No duh! was what I was thinking! Thats the only thing I KNEW walking in there! It actually had been my heart's cry!

So, now I at least feel like I have a mission. I need to have a schedule that serves my children to the fullest, but doesn't stress me out and HELPS me to serve them. I am going to work on that over Advent as we take a break from the rigorous schedule that we usually are working on. I need to also trust God in this. I need to see it as a tool and not *who* I am specifically (my type wouldn't allow that anyway:).

Sunday, November 22, 2009

Simplicity of the Gospel

This is the last week of Term One of this year! We are finishing off books, ending units, preparing for Thanksgiving and Advent…exciting and exhausting all at once. Yet, this was the hardest term for me. Which seems strange, since this is our seventh year of home schooling, so it should be getting easier, not harder right?

God is taking me to the END of me…all those *great* Christian clichés we often quote: ‘more of Him, less of us’, ‘Him increase while we decrease’, ‘in our weakness He is strong’ (ok, that one is really scripture)…you get my point. Well, if you have ever truly fleshed that out…you don’t really pray those when you are IN it…you mostly start saying, “OH GOD! HELP!” Which I suppose is His point! Nevertheless, the process is so very valuable, and yet excruciating all at the same time. And even more important: eternal.

Then tonight, I came across this quote in my BSF study notes on John 6: “In order to recognize and appreciate a supernatural work of God, it is first necessary to recognize its impossibility on a human level.” Which, quite honestly, makes me cuss every time…not kidding.

Home schooling, obviously has been easy for me to handle until this point. I have made it work, had fun, learned the Charlotte Mason method, learned about my children, enjoyed my children. Then this year (the most organized I have ever started), cannot make it work, yell more than I want to, cuss out Charlotte Mason and not enjoying my children like I want and I don’t even want to know what they thought of me the past couple weeks.
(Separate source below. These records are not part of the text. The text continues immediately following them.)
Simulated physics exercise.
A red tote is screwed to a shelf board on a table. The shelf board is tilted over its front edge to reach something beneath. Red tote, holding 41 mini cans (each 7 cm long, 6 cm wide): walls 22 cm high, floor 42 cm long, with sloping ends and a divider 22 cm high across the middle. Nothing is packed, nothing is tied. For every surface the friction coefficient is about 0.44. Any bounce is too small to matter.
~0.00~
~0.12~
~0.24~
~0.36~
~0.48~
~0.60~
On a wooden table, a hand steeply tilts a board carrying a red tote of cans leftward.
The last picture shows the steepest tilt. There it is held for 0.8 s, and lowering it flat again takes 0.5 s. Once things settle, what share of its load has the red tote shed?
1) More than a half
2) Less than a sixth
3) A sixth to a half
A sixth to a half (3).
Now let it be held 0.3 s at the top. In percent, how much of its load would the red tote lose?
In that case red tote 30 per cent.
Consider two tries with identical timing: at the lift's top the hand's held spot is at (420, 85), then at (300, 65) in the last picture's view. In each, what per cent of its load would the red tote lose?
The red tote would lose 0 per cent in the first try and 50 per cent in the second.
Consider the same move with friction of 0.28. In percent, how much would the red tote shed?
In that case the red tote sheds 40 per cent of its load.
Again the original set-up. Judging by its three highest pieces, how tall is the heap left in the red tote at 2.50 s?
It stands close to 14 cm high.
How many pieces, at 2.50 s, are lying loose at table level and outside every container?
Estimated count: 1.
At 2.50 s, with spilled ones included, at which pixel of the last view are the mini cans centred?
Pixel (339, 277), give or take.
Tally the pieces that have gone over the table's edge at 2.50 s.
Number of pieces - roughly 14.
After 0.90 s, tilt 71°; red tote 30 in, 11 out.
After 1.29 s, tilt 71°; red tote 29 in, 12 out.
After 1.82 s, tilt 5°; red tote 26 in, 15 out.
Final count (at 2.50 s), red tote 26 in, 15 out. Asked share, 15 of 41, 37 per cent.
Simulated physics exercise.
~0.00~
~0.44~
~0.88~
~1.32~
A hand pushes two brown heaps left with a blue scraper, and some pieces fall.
And, yet, its not even really all about ME…I can so make every hard time and/or Bible lesson about me, about how I am changing, about how I am becoming a moldable vessel to him, about my fruit, about how THIS scripture spoke to ME, etc, etc.

The real question remains:
What about my homeschooling reveals the Glory of God?
Am I focusing on the food that is perishable, instead of the food that is imperishable?
“Do not labor for the food that perishes, but for the food that endures to
eternal life, which the Son of Man will give to you. For on him God the Father
has set his seal.” John 6:27

What does Jesus say that this imperishable food is?? Jesus answers some of the 5000 that just ate the miraculous ‘3 loaves, 2 fish’ meal (they just experienced a miracle, a sign of who He is, and MISSED the whole point) : verse 29: This is the work of God, that you believe in him whom he has sent.

That’s it??? No steps? Just believe? Are you sure? It’s not harder? more complicated?

Lord forgive me of my UNbelief.
I am t.r.y.i.n.g. to make sure school is enjoyable, not scarring, creates a love of learning and knowledge, builds good habits, is structured, provides lessons of character building. On and on and on and on I could go. Efforts toward food that perishes;
He says…BELIEVE in the one who was sent.